No deja de ser curioso que los medios, como siempre, se hayan erigido en los grandes profetas de la buena nueva, esa que nunca llegó, para culpar a la situación continental después. A buenas horas, telemegos. La televisión es la manera más sesgada de recibir la información. Son capaces de endiosar un hecho irrelevante y ningunear hitos milenarios. Nos han tenido durante meses dando el coñazo con la candidatura olímpica hasta presurizárnosla por el orificio rectal, abanderando el progreso, el esfuerzo y la multiculturalidad y convenciendo a todo quisque de que ganábamos fijo porque éramos los mejores. Yo desde que me tragué que Rosa arrasaba en Eurovisión desperté del engaño y comprendí que ni los mass media controlan el universo ni su granhermaniana insistencia redunda en resultados; lo único que hacen es enseñarte cien veces el mismo ángulo y empecinarse en que la verdad es sólo esa.

Con todo debo admitir su peso, y así consiguieron que esperásemos con expectación el fallo del comité. Que Madrid no saliera triunfal no fue sorpresa para mí. Tampoco me subo al carro ganador a posteriori: Siempre creí que sería Chicago. Y que la ciudad del viento cayera a las primeras de cambio se interpretó en clave política como traspiés obamesco. Gracioso, cuando los presentadores se han hastiado de repetir que Madrid no ha ganado por motivos políticos y geográficos. Si nos atenemos a la política, y al peso sociodemográfico de las candidatas, Madrid era la cenicienta. Chicago, Tokio y Río, lo queramos o no, son ciudades más importantes a nivel financiero, comercial o turístico. Cualquiera de ella representa a países infinitamente más poblados que España, y más competitivos en casi todo. Pero si de verdad fuera política, los americanos se hubieran llevado los anillos de colores.

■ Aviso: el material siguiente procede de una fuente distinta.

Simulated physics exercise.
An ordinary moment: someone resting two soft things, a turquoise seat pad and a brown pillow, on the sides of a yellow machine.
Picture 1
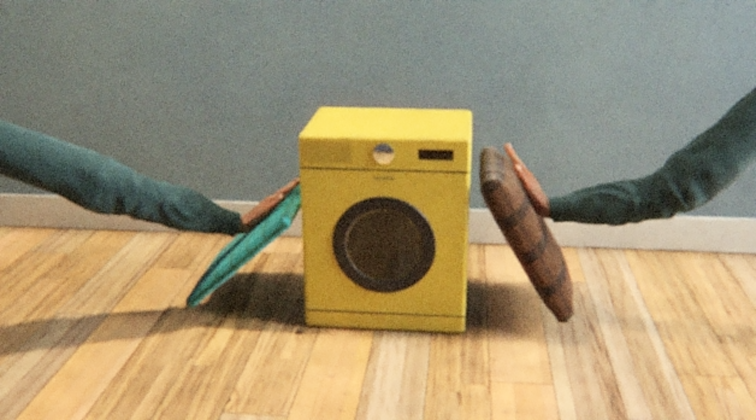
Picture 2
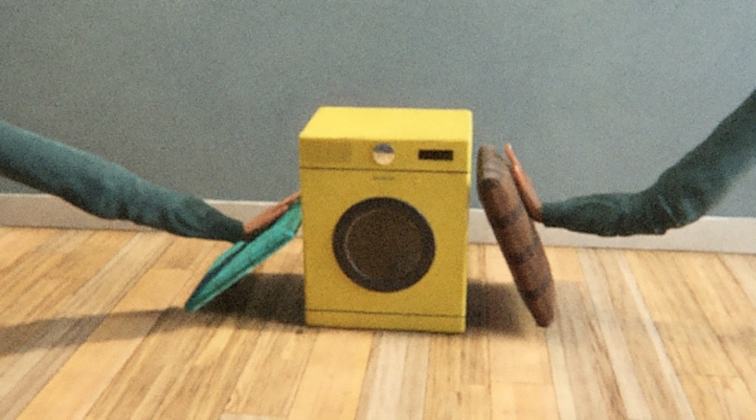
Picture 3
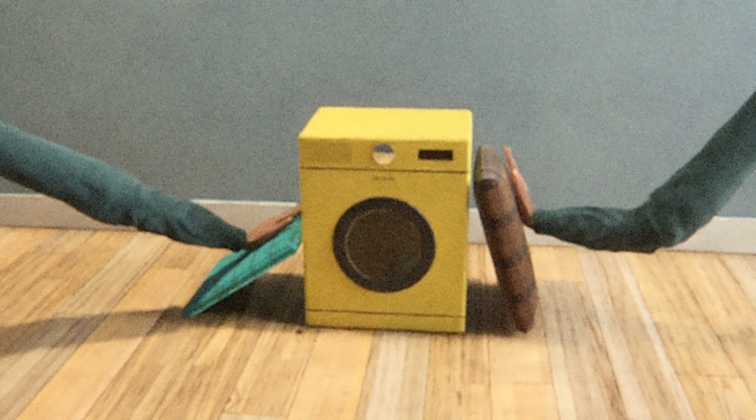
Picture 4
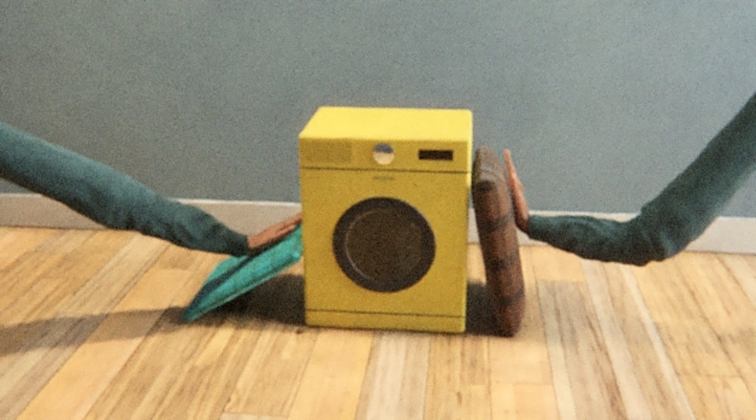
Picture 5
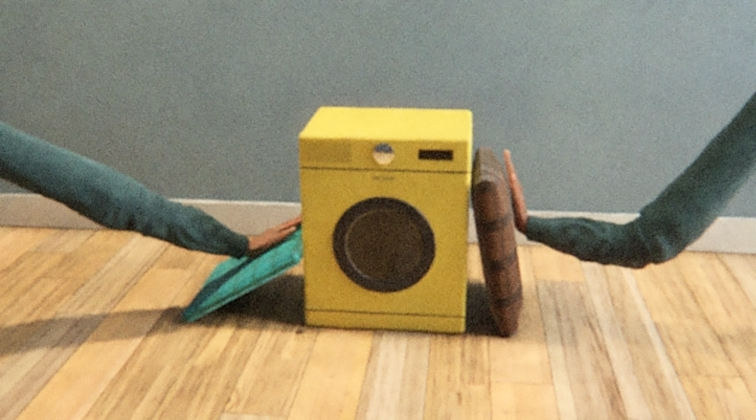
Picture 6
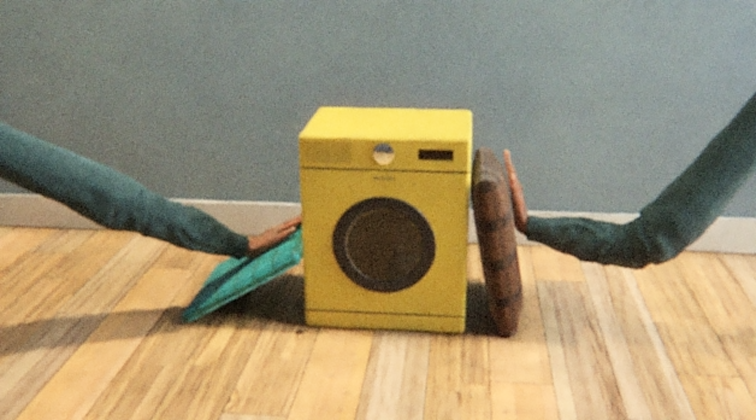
To begin with, two hands hold a turquoise seat pad and a brown checked pillow slanted against opposite sides of a yellow machine. The left pad tilts lower while the right pillow's foot slides inward until it is almost upright, and then both hands and cushions barely move.
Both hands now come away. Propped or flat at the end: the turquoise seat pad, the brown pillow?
Outcome: The turquoise seat pad slides down flat. The brown pillow keeps leaning.
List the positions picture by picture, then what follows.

No sé si quería que ganase Madrid. Bueno, sí lo sé pero retraso mi opinión para evitar los abucheos patrióticos. No me parecía correcto. Desde mi provinciana opinión siempre creí que esta candidatura era un empecinamiento de su alcalde, un capricho, no más que un faraonismo absurdo. Que decidiera reincidir en su error tras el fracaso de 2012 demuestra sus ansias de protagonismo mediático. Muchos madrileños pensarán que su capital lo merecía, que si la apuesta por el empleo, el progreso, el turismo y tal. Tal vez sus ciudadanos merecen muchas cosas buenas, pero una olimpiada no haría más saludables a ninguno de ellos, ni les aportaría más oportunidades laborales, ni mucho menos dejaría las arcas municipales a rebosar. Si Madrid hubiera pasado por el aro (olímpico) que no les quede ninguna duda que hubiera sido el de color negro, y se habrían entrampado hasta la médula, y los impuestos se habrían puesto a la altura del record de pértiga en menos tiempo que se corren los cien metros. Los únicos beneficiados serían los que estaban en Copenhague y sus coleguitas. Esto ya lo vivimos con la EXPO 2008, esclavizando a miles de críos y abuelos que voluntariamente cambiaban dos meses de trabajo gratis por un mísero pase de temporada al recinto. Al final, miles de ilusiones y promesas para que la ciudad se endeudara a cambio de cuarenta kilómetros de carril bici y un ebrobús que se encalla con más frecuencia que las cremalleras del C&A. Por todo ello, y tal y cómo está el patio, que la gente ya no tiene ni para comer ni para dormir ni para compartir piso con cuarenta rumanos, me parece simplemente indecente e insultante empeñarse en sacar pecho y decir “yo traje las olimpiadas a Madrid”. Por no hablar del tufillo político del asunto, con más presidentes de algo que en un pleno del Gobierno, quizá para colgarse medallas que nunca llegaron.

Respecto a lo injusto de la votación, la candidatura real frente a la virtual, el apoyo acordado entre el resto de ciudades y todo el barro post-segundo fracaso olímpico, recordarles a estos señores que las normas que los evaluaron son las mismas con las que nos dirigen y manipulan, y que la vida no es justa, y que los procedimientos de evaluación siempre serán subjetivos, sobre todo cuando perdemos, y que a mí en el fondo esto me importa un carajo, que yo lo que quiero es que dejen de salir por sus viciados informativos negritos muriendo de hambre y chinos aplastados por terremotos.